Both algorithms give reasonably close results. However, the FASTICA algorithm has a lot more options, particularly with respect to the choice of non-linearity (fun) and fine tuning (fine) functions. The choices, which relate to assumptions about the underlying source densities, are:

1. pow3 is optimal for sources with power exponential density,
2. skew is optimal for sources with density satisfying \(f(x) \propto \exp(ax^3 + bx^2 + cx)\),
3. gauss is optimal for sources with density satisfying \(f(x) \propto \exp(a\exp(-x^2/2)+bx^2+cx)\),
4. tanh is optimal for sources with symmetric two-group Gaussian location mixtures.

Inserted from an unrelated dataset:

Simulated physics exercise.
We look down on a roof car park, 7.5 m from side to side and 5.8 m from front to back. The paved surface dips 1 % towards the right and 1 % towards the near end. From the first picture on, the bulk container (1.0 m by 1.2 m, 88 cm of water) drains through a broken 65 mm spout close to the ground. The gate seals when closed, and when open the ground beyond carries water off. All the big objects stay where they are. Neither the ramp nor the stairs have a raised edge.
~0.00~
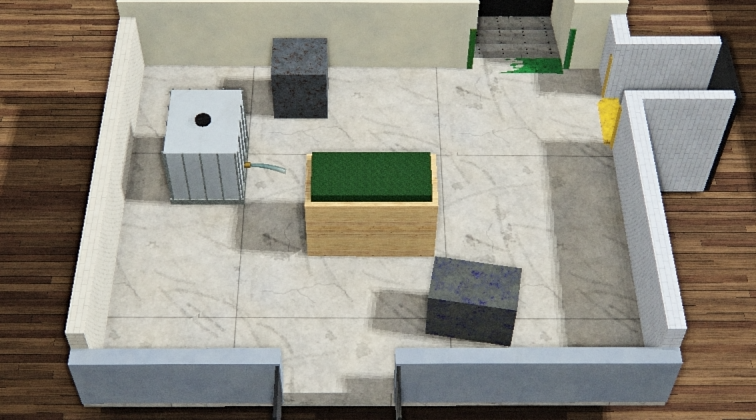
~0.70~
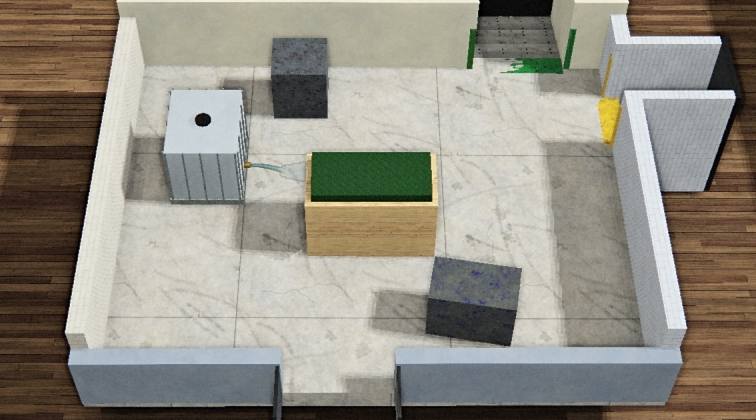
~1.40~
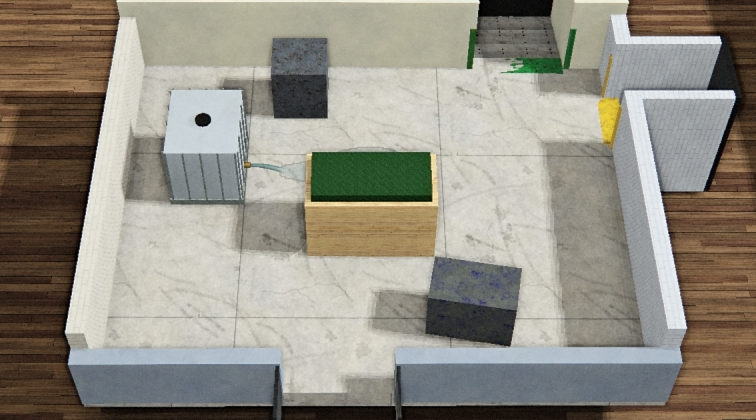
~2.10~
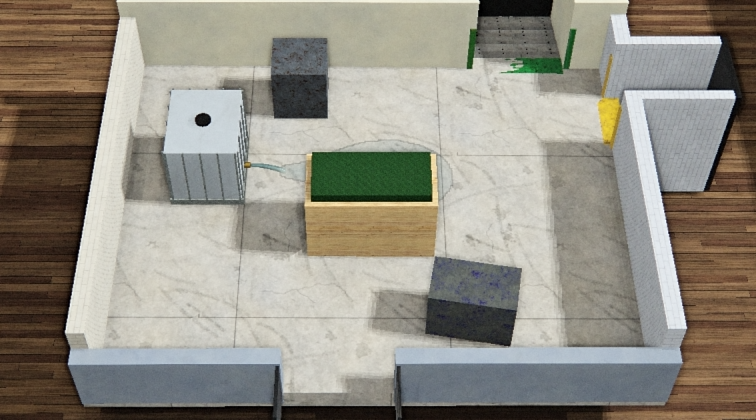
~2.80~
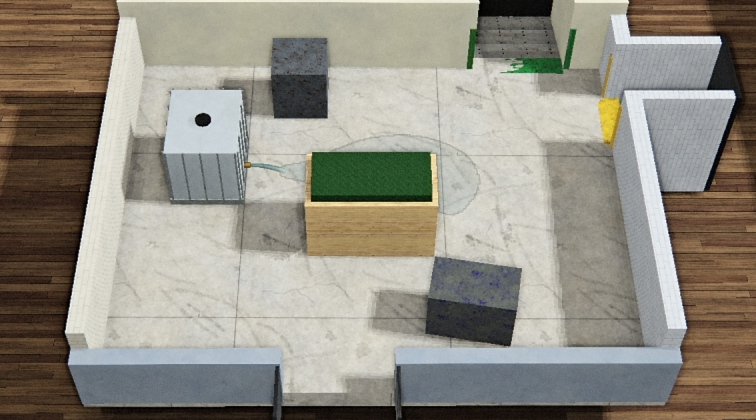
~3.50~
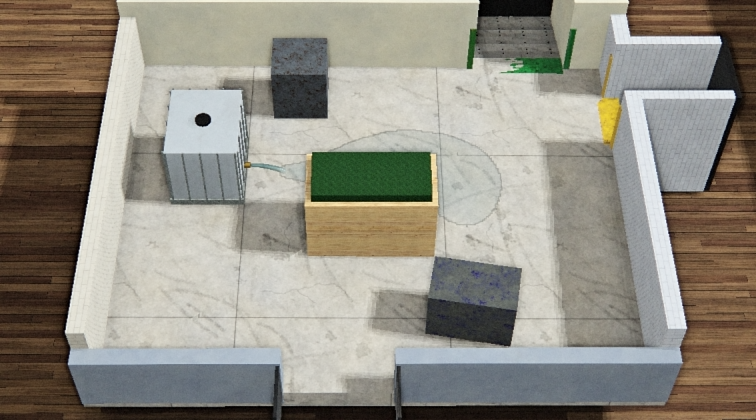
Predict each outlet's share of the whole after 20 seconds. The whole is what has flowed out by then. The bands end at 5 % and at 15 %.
The gateway takes not even 5 %; the stair shaft (marked yellow) takes under 5 %; the ramp down (marked green) takes not even 5 %.
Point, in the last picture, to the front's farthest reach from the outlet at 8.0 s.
Near (617, 220).
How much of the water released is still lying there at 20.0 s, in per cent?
Roughly 98 in a hundred.
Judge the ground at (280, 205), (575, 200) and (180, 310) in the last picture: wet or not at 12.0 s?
In that order: Still dry, flooded, dry.
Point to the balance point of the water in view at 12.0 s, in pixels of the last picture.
Around (507, 203).
After 5.0 s water covers 10 % of the floor and is deepest (2 cm) near (295, 171); gone so far, the gateway 0 %, the stair shaft (marked yellow) 0 %, the ramp down (marked green) 0 %.
After 8.0 s water covers 20 % of the floor and is deepest (2 cm) near (295, 171); gone so far, the gateway 0 %, the stair shaft (marked yellow) 0 %, the ramp down (marked green) 0 %.
After 12.0 s water covers 25 % of the floor and is deepest (2 cm) near (295, 171); gone so far, the gateway 0 %, the stair shaft (marked yellow) 0 %, the ramp down (marked green) 0 %.
After 16.0 s water covers 30 % of the floor and is deepest (4 cm) near (642, 378); gone so far, the gateway 0 %, the stair shaft (marked yellow) 1 %, the ramp down (marked green) 0 %.
After 20.0 s water covers 35 % of the floor and is deepest (4 cm) near (642, 378); gone so far, the gateway 0 %, the stair shaft (marked yellow) 2 %, the ramp down (marked green) 0 %.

Additionally, both the tanh and gauss functions take additional parameters which determine the degree of separation of the sources, depending on the underlying densities. A more thorough discussion is available in Virta and Nordhausen (2017).

Based on some experimentation, here are some suggestions when choosing between these algorithms:

1. When components <= 30, choose RADICAL with augment set to TRUE. For speed, use RcppParallel::setThreadOptions as part of the code is written in C++ and benefits from multi-threading.
2. When components> 30, use FASTICA, but experiment with different non-linearity functions and the other arguments provided by the algorithm.

References

Hyvarinen, Aapo. 1999. “Fast and Robust Fixed-Point Algorithms for Independent Component Analysis.” IEEE Transactions on Neural Networks 10 (3): 626–34.

Learned-Miller, Erik G, and John W Fisher. 2003. “ICA Using Spacings Estimates of Entropy.” The Journal of Machine Learning Research 4: 1271–95.

Sobhani, Elaheh, Pierre Comon, Christian Jutten, and Massoud Babaie-Zadeh. 2022. “CorrIndex: A Permutation Invariant Performance Index.” Signal Processing 195: 108457.

Vasicek, Oldrich. 1976. “A Test for Normality Based on Sample Entropy.” Journal of the Royal Statistical Society Series B: Statistical Methodology 38 (1): 54–59.

Virta, Joni, and Klaus Nordhausen. 2017. “On the Optimal Non-Linearities for Gaussian Mixtures in FastICA.” In Latent Variable Analysis and Signal Separation: 13th International Conference, LVA/ICA 2017, Grenoble, France, February 21-23, 2017, Proceedings 13, 427–37. Springer.